Page last updated at 16:10 GMT, Tuesday, 10 June 2008 17:10 UK

Council will not raise legion fee

Crosfield House
Crosfield House is home to more than 50 residents

A council has voted not to increase the amount it pays for residents at a Royal British Legion (RBL) home in Powys which is under threat of closure.

The legion said last month that Powys council needed to pay 30% more for people at Crosfield House in Rhayader.

But at a meeting on Tuesday the council's governing board said it could not meet the demand, but would hold talks with the RBL next week.

Up to 40 campaigners showed their support for the home beforehand.

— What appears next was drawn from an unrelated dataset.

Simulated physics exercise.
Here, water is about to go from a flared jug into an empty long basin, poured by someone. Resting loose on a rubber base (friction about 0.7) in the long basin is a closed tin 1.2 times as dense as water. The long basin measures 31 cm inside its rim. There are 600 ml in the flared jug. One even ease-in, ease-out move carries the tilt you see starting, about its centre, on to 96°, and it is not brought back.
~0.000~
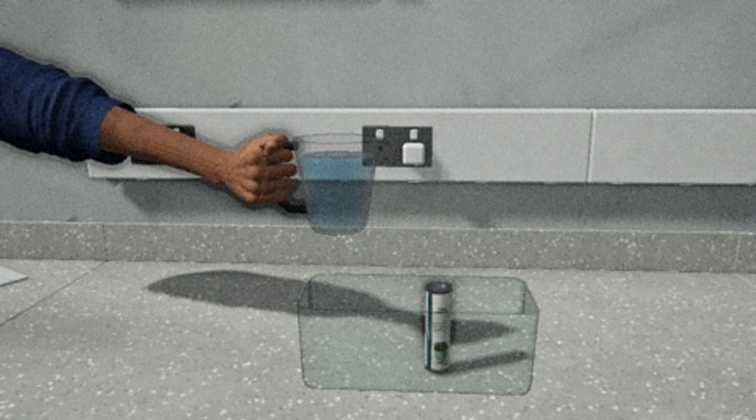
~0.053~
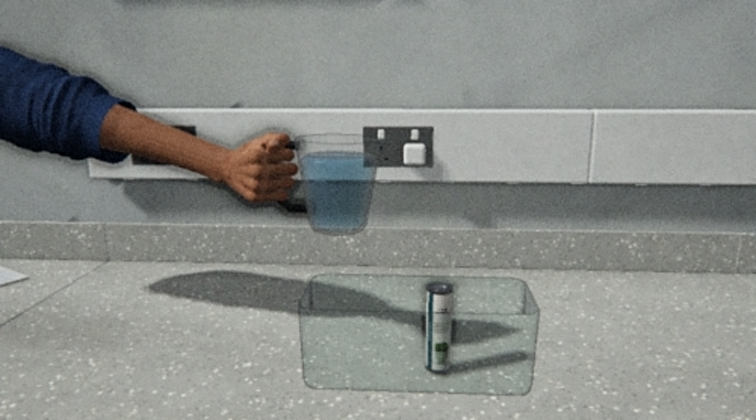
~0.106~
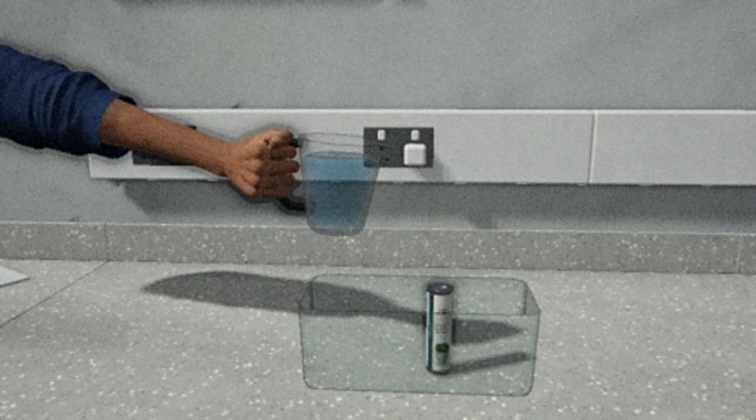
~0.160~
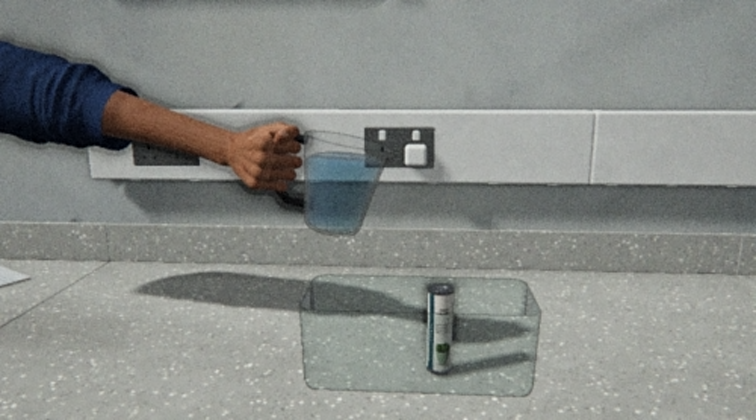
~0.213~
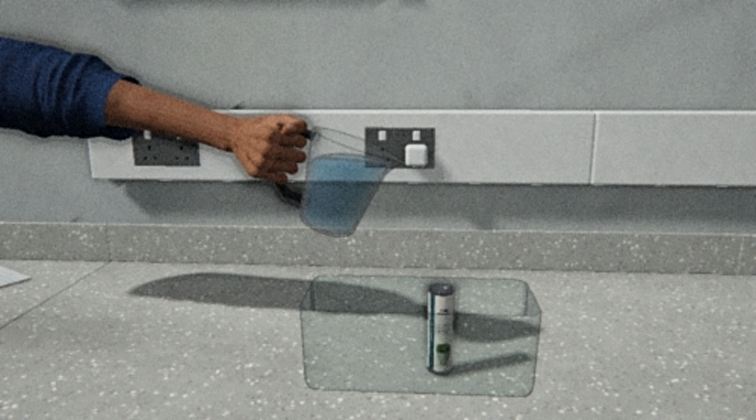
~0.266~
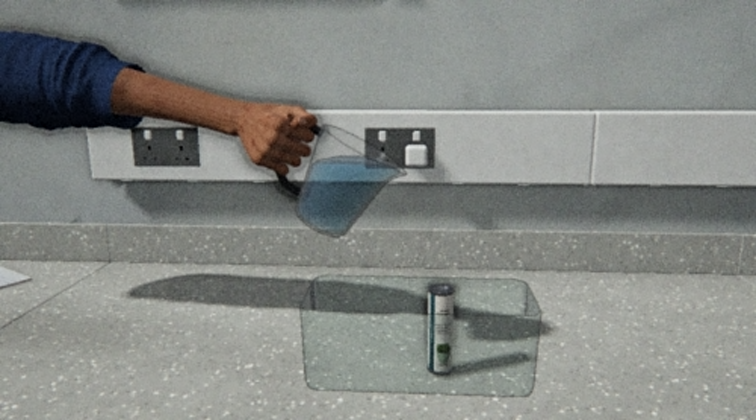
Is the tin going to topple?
It ends up tipped.
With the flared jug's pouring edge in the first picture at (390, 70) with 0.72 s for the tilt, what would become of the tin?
It does not tip.
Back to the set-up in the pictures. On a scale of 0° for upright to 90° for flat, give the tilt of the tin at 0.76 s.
Some 0°.
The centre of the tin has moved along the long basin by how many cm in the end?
All told, the tin's centre has moved close to 6.0 cm.
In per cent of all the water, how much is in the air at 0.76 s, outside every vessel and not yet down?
18 in a hundred, give or take.
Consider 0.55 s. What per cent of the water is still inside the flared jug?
Roughly 62 per cent.
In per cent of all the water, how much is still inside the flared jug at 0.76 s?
I reckon near 18 per cent still sits there.
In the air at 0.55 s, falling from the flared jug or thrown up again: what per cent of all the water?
Roughly 30 %.
By 0.55 s the tilt is 84° and 62 per cent is still to pour; the tin stands where it began.
By 0.76 s the tilt is 96° and 18 per cent is still to pour; the tin stands where it began.
By 0.98 s the tilt is 96° and 3 per cent is still to pour; the tin leans 51°.
By 1.22 s the tilt is 96° and 0 per cent is still to pour; the tin lies on its side.
At rest the tin lies on its side.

Crosfield House is the RBL's only home in Wales, but a forecast 500,000 deficit could force its closure.

Last month, the legion appealed to the council to increase its fee levels.

Save Crosfield House poster
A petition has been started in an attempt to save the home

But on Tuesday the council's board rejected the request.

However, the council's chief executive Mark Kerr, who served as a Rear Admiral in the Royal Navy, and chair of the board Michael Jones will meet the RBL's trustees next week.

Meanwhile, Brecon and Radnorshire AM Kirsty Williams has written to Wales' Commissioner for Older People, Ruth Marks, calling on her to back the fight to save Crosfield House.

Ms Williams also attended Tuesday's demonstration in Llandrindod Wells.

Ms Williams said: "I have written to the commissioner asking her to make representations to the Royal British Legion in London to reconsider their proposals.

"I have also invited her to come to Rhayader and meet with local campaigners to discuss their concerns."

Unions claim closing the home, which is home to 50 ex-service people and other residents, would also lead to the loss of 80 jobs.

The legion said the deficit was due to increased maintenance costs, under-occupancy, the low rates paid by the council and a higher number of local authority-funded residents.

But the council said it had been in discussions with the RBL but they had been disappointing.

It said: "In essence, this centres on the fact that the RBL, in order to secure the future of the home, are requesting fee levels which are substantially in excess of what the council currently pays."

'Special dispensation'

But the RBL said certain parts of Crosfield House fell short of the standards "required under the Care Standards Act 2000", such as the lavatories and washing facilities.

A spokeswoman added: "We have to adhere to the legislative standards which have now been set for some years.

"Up till now we have been given special dispensation, but we now have to invest to meet the standards set by the government."

A 30-day consultation period has also started where both parties have been asked to put forward suggestions for saving the home.

Their ideas will be passed on to the home's board of trustees who will discuss the findings at a meeting on 26 June.